3) See survivors as part of the solution — not as problems that need to be hushed up
In the middle of the last century, Latin American theologians developed what they termed the "preferential option for the poor," which was their way of reminding the Church that her responsibility first belonged to its weakest members. Without neglecting its responsibility to the poor, the Church must now develop a preferential option for sex abuse victims, Bishop Diarmuid Martin said Monday. The entire Church, said Martin, has been wounded in this crisis, and therefore the entire body must work together to become the place where hurt and angry survivors can "encounter healing." He then acknowledged, "We are not that kind of Church yet, and by far."
Reese made similar statements in his 2012 keynote address to the Clergy Abuse Conference in Santa Clara University.
Just as people in the church have learned not to look on the poor as a problem to be solved, but to recognize their contribution to the church, so too we need to see the survivors of abuse as persons who can teach us what it means to be Christians .…
This means that we cannot respond to every new victim who comes forward with "O God, not another one." Rather we have to see them as integral to our community, persons who must be welcomed. Such an attitude would encourage the church to reach out to the thousands of victims of sexual abuse who have not come forward. We want them to come forward; the church needs them.

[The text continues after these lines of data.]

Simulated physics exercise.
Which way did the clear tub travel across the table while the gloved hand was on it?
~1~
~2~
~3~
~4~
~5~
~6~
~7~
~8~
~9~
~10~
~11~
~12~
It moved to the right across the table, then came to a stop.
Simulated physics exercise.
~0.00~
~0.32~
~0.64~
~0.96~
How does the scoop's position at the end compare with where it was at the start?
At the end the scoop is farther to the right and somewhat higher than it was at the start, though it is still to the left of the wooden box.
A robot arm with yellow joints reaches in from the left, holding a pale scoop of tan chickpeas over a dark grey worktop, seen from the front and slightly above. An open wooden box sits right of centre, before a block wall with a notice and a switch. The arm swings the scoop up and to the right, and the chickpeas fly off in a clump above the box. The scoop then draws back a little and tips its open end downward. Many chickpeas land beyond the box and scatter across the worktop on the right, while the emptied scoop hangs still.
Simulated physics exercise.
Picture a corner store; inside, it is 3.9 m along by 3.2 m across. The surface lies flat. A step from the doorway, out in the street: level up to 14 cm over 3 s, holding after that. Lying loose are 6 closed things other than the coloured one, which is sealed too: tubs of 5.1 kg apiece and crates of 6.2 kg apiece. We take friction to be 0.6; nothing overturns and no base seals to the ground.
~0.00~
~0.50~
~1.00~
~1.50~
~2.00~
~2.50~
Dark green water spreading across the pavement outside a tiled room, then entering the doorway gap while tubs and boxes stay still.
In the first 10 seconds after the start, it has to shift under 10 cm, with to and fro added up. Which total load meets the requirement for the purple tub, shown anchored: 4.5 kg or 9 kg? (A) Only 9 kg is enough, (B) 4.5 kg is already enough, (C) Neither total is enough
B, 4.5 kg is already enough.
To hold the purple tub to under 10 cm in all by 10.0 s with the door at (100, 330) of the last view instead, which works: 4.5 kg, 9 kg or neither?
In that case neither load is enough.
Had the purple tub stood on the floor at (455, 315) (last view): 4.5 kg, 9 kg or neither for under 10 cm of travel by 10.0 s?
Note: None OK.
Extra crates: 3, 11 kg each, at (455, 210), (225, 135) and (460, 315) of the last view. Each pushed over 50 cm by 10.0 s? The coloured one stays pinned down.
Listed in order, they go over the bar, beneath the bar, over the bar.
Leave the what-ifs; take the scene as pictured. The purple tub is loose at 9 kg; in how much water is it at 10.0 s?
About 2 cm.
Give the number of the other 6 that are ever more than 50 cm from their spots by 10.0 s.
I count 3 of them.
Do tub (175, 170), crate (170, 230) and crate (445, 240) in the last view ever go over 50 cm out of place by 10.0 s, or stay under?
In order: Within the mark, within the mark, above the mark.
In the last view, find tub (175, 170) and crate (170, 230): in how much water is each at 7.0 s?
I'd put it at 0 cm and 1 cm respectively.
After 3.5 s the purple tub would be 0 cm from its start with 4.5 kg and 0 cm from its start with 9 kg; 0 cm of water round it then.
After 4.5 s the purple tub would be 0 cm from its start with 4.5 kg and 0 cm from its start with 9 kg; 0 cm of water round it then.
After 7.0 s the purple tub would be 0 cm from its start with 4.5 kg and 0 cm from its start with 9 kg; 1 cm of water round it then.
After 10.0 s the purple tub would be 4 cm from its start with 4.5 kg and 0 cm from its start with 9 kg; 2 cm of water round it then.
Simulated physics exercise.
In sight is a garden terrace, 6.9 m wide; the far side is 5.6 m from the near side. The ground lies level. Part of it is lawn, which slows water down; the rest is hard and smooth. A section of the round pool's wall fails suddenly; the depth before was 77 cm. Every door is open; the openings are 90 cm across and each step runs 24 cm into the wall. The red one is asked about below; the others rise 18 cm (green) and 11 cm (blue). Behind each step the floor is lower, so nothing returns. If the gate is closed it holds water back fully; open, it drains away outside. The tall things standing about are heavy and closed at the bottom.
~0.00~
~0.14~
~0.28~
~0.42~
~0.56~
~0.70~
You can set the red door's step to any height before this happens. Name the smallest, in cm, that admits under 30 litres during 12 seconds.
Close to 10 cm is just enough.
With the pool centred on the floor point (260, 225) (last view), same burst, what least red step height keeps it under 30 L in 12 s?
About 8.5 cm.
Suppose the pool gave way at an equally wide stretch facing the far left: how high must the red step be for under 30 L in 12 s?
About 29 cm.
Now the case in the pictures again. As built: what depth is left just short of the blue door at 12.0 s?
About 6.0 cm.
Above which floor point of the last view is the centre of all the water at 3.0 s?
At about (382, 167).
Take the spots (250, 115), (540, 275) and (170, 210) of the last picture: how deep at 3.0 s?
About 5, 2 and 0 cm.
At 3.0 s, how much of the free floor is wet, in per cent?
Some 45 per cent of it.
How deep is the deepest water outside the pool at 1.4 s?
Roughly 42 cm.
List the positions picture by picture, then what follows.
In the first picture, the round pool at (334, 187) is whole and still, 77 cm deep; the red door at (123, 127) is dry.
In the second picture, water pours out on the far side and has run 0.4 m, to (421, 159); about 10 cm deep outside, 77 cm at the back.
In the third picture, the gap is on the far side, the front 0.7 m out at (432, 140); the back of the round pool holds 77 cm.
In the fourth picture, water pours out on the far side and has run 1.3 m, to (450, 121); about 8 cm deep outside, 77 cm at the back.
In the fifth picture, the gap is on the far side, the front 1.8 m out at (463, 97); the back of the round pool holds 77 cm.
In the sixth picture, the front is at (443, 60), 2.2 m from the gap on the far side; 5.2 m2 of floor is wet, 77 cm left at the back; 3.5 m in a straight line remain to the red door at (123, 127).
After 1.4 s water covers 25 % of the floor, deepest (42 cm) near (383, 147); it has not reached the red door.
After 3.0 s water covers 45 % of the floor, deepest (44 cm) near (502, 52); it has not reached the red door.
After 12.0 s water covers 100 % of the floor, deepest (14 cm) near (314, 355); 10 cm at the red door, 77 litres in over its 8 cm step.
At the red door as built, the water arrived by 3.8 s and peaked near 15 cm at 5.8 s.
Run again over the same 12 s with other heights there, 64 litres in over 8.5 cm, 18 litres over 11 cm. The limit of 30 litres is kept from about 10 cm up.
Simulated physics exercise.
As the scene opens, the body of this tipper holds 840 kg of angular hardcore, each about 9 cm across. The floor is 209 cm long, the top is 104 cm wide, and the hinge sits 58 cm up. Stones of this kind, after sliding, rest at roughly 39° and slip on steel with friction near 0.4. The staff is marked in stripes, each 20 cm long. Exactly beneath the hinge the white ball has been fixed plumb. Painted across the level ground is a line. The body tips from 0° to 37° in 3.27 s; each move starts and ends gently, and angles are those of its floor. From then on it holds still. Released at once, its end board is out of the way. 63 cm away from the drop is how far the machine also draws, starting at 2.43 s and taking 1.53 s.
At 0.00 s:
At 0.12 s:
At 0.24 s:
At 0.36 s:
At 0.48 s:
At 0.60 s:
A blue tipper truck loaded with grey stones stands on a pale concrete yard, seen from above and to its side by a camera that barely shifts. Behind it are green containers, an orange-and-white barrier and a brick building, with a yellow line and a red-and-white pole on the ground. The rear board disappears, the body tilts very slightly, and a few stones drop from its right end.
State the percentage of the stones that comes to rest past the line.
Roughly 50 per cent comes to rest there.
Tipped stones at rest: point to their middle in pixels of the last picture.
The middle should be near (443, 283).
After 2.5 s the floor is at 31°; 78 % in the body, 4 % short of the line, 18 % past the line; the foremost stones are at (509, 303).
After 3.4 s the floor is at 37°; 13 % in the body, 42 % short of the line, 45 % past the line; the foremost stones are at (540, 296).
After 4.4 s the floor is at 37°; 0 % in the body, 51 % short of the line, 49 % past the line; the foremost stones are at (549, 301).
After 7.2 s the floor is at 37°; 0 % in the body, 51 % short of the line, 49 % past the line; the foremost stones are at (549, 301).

Martin and Reese want Christians to encourage sex abuse victims to come forward and share their stories. Not only will this help the survivors find healing, but it will also help the Church continue to remedy her wounds. As Reese told me in an email: "Victims of abuse are part of the church, just as the wounds of Christ are part of him."
4) Continue to push against corrupt bureaucracy
Perhaps the most shocking part of the sex abuse scandal was the revelation that several high-ranking bishops actually knew and covered up some of those molestations. Sadly, in many instances, the wellbeing of an abusive priest was given priority over the wellbeing of his victim. This is an example of what Francis terms clericalism, the Pope's label for what happens when Church leaders who become so turned in on themselves and their own career ambitions that they neglect their real pastoral vocation of being a minister of mercy.
Though Francis has taken steps to crack down on an overly ambitious clergy — for instance, firing the Bishop of Bling — the fact remains that "Speaking truth to power is not welcomed in the Catholic Church," as Reese notes. In his keynote address, Reese cited the example of a Philadelphia priest who pushed back against his bishop when an abusive priest was assigned to his parish. The priest who challenged the bishop's authority was reprimanded and punished, said Reese, which "is what happens when you speak truth to power in the Catholic Church." When your theological overseer is also your check-signer, standing up to him poses certain liabilities.
This is an issue that Francis seems committed to fixing. Even before he became Pope, then-Cardinal Bergoglio insisted in an interview that Church leadership should "never turn a blind eye" to sex abuse, even when coming forward with such information risks "damaging the image of an institution." This emphasis on pastoral humility is an essential aspect of cleaning house: clerical pride has often been one of the biggest obstacles preventing the Church from righting the evils of sex abuse.